Voor de activiteiten die via de kruimelgevallenregeling mogelijk kunnen worden gemaakt geldt de reguliere voorbereidingsprocedure van de Wet algemene bepalingen omgevingsrecht (Wabo). Dit betekent dat er een beslistermijn geldt van 8 weken na ontvangst van de aanvraag. Nadat de vergunning is verleend staat tegen de vergunning bezwaar en beroep open.

2.4.3 Projectafwijkingsbesluit

Voor de - op dit moment- onvoorziene omstandigheden, die niet met de voorgaande instrumenten zijn in te passen, biedt de Wet algemene bepalingen omgevingsrecht (Wabo), de mogelijkheid van het bestemmingsplan af te wijken indien wordt aangetoond dat de beoogde ontwikkeling in overeenstemming is met een goede ruimtelijke ordening. Voor het afwijken van het bestemmingsplan via dit instrument geldt de uitgebreide voorbereidingsprocedure. Deze procedure omvat een termijn waarin de ontwerpvergunning ter inzage wordt gelegd en eenieder zijn of haar zienswijze kan indienen.
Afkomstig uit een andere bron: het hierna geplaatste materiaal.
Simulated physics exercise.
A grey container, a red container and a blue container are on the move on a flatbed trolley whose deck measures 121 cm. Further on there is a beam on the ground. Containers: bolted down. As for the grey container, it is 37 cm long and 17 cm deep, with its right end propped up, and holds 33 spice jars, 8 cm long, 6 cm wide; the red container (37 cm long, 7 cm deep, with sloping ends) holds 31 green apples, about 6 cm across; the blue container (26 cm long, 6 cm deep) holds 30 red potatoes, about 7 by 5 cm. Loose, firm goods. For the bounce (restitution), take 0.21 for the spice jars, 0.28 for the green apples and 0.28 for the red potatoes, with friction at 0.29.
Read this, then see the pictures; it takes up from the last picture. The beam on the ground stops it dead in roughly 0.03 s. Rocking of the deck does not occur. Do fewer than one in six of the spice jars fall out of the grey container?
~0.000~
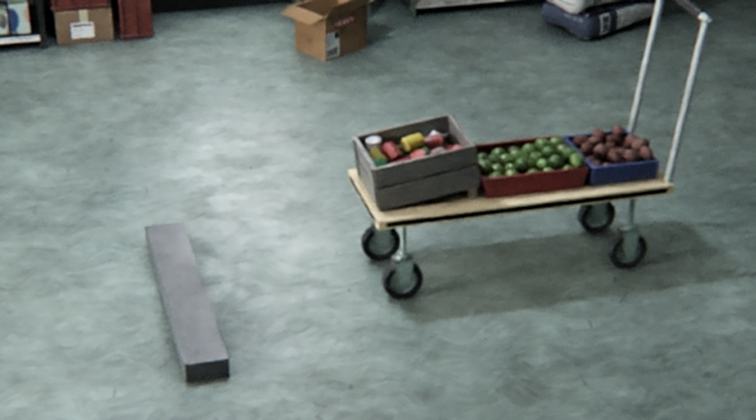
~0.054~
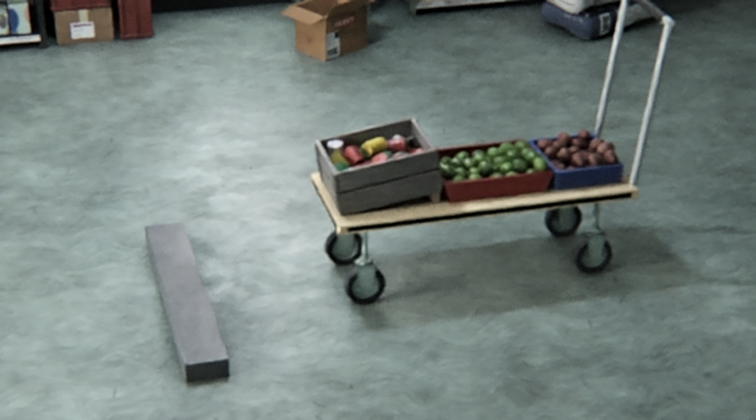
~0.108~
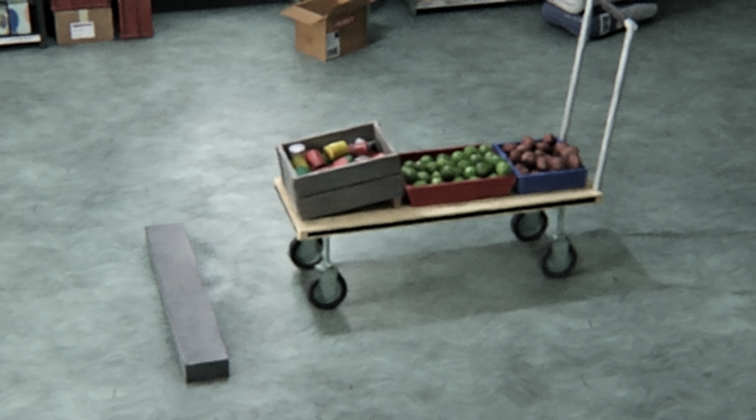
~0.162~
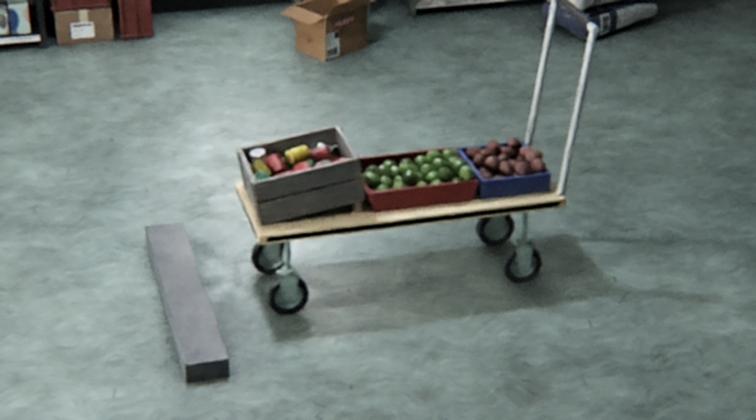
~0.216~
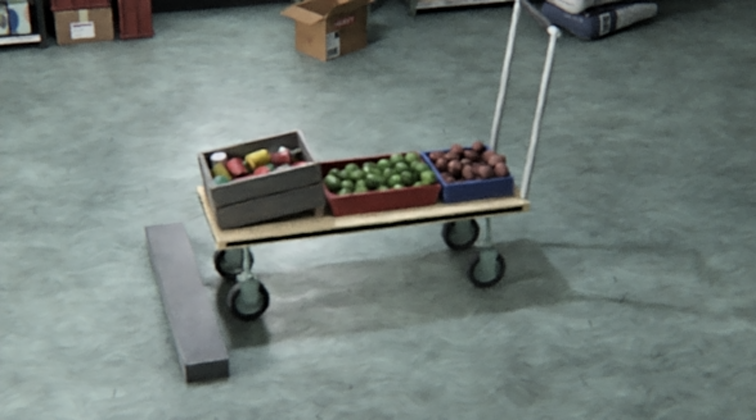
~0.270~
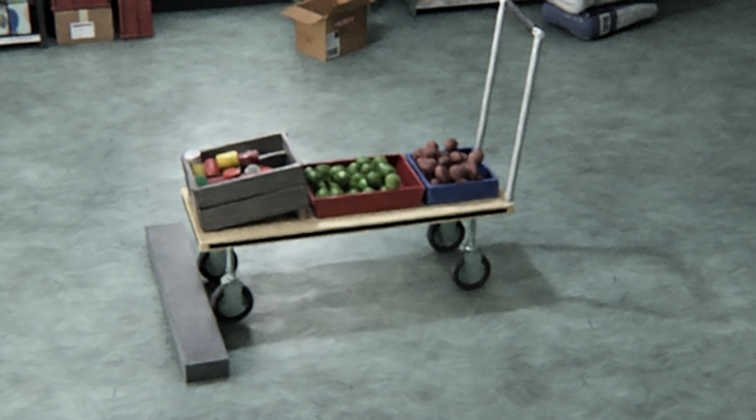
The overboard fraction stays short of one sixth.
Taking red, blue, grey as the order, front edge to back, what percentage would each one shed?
Grey container 0 %, red container 30 %, blue container 30 %.
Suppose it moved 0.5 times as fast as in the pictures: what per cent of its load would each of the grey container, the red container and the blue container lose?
Then the grey container sheds 0 per cent, the red container 0 per cent, and the blue container 10 per cent.
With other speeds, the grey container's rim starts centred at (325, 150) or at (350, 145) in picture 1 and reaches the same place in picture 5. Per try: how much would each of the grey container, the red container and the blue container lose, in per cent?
Losses in order of the tries would be grey container 0 and 0 %, red container 0 and 0 %, blue container 0 and 10 %.
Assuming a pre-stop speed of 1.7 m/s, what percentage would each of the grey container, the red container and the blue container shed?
Grey container 0 %, red container 0 %, blue container 10 %.
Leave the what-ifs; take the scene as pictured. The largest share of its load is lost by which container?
That's the blue container.
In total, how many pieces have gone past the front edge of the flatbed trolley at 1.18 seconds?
I count about 1 pieces out front at that moment.
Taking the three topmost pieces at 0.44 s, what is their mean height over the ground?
I'd put it close to 70 cm.
After 0.32 s, grey container 33 in, 0 out, red container 31 in, 0 out and blue container 28 in, 2 out.
After 0.44 s, grey container 33 in, 0 out, red container 30 in, 1 out and blue container 22 in, 8 out.
After 0.67 s, grey container 32 in, 1 out, red container 26 in, 5 out and blue container 19 in, 11 out.
Final count (at 1.18 s), grey container 32 in, 1 out, red container 26 in, 5 out and blue container 19 in, 11 out. Asked share, 1 of 33, 3 per cent.
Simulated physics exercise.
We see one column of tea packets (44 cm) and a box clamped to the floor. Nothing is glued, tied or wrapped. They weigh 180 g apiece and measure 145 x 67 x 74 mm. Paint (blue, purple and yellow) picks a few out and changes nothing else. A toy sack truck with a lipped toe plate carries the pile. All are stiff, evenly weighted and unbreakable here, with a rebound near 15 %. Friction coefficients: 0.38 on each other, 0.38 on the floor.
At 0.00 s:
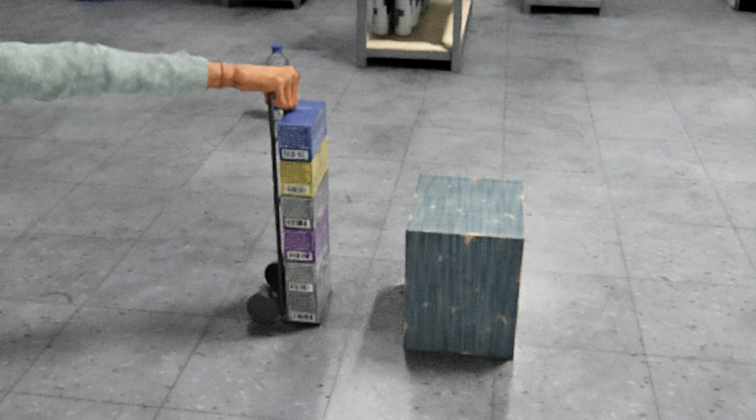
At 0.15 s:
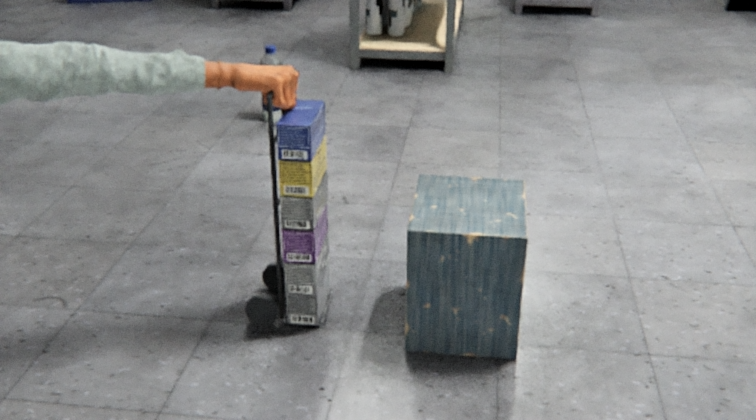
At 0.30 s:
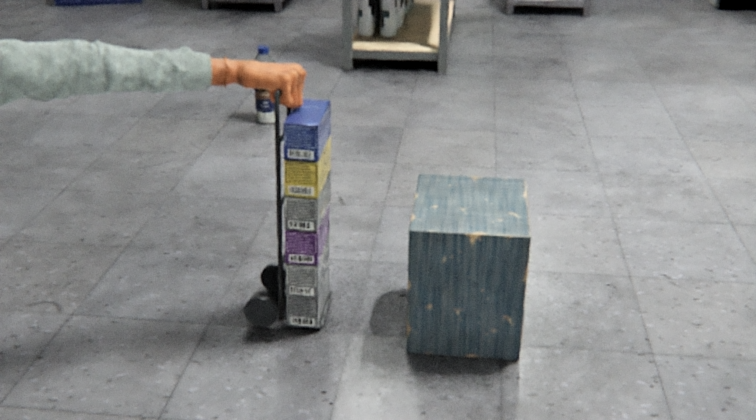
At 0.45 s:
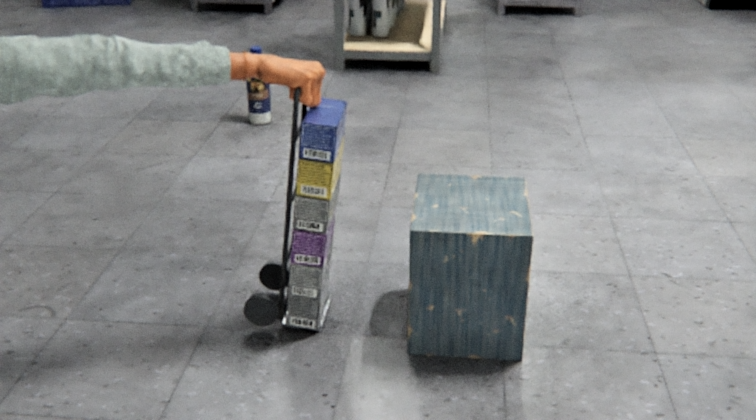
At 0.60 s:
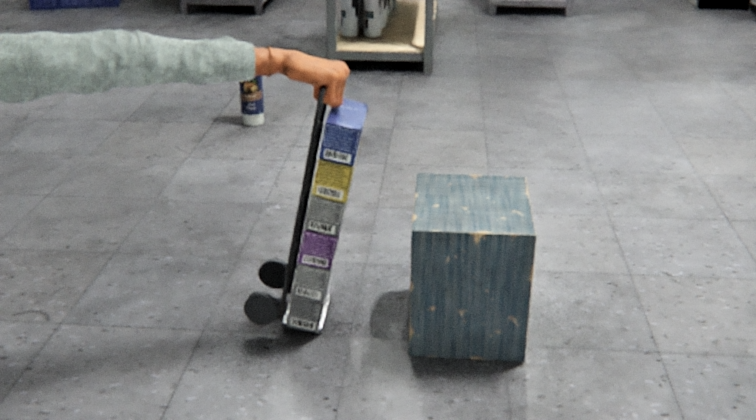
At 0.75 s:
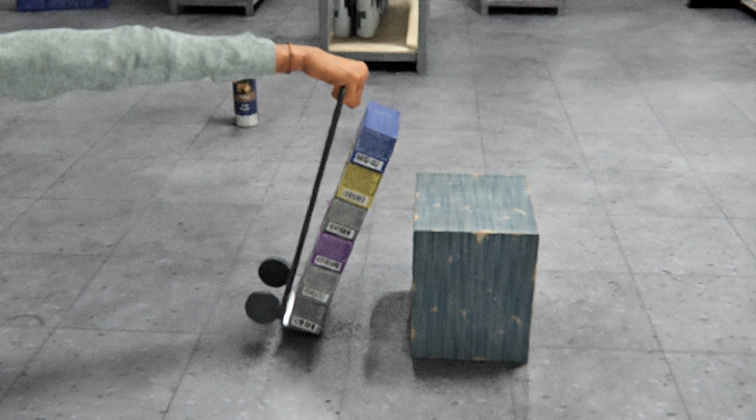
On a grey tiled floor, a hand tilts a small sack truck of stacked packets rightward.
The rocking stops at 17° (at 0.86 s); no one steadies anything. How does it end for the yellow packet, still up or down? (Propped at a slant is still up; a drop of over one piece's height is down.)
That packet holds its level.
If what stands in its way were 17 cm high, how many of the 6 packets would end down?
Then 2.
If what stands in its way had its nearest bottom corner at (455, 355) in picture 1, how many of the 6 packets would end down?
In that case 3.
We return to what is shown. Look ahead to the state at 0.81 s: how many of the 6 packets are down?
By then 0.
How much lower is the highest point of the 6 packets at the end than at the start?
Roughly 10 cm.
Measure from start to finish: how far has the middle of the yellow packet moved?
Roughly 20 cm away.
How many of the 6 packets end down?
It comes to 1.
After 0.81 s, none of the 6 packets down, 6 disturbed; yellow packet leaning 26°; blue packet leaning 26°, 25 mm lower.
After 0.88 s, none of the 6 packets down, 6 disturbed; yellow packet leaning 34°, 38 mm lower; blue packet leaning 34°, 50 mm lower.
After 1.02 s, 1 of the 6 packets down; yellow packet leaning 38°, 38 mm lower; blue packet on its side.
At rest (1.9 s), 1 of the 6 packets down; yellow packet leaning 38°, 38 mm lower; blue packet on its side; purple packet leaning 38°. As the last picture would show them, middles, yellow packet near (404, 186), blue packet near (523, 188).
De wettelijke proceduretijd bedraagt 6 maanden (exclusief voorbereidingstijd, opstellen ruimtelijke onderbouwing etc.). Nadat de vergunning is verleend staat hiertegen direct beroep open.

2.4.4 Postzegelbestemmingsplan

Behalve de mogelijkheden uit de Wet algemene bepalingen omgevingsrecht (Wabo), kent ook de Wet op de ruimtelijke ordening (Wro) nog een mogelijkheid om af te wijken van het bestemmingsplan. Indien zich, na de vaststelling van het bestemmingsplan, op een bepaald perceel een ontwikkeling voordoet die niet past binnen het bestemmingsplan, kan hiervoor een zogenaamd postzegel-bestemmingsplan worden vastgesteld. Voor dat perceel komt dit bestemmingsplan dan te vervallen.

In een beheersverordening kan niet, zoals in een bestemmingsplan, worden gewerkt met uitwerkingsplichten en wijzigingsbevoegheden.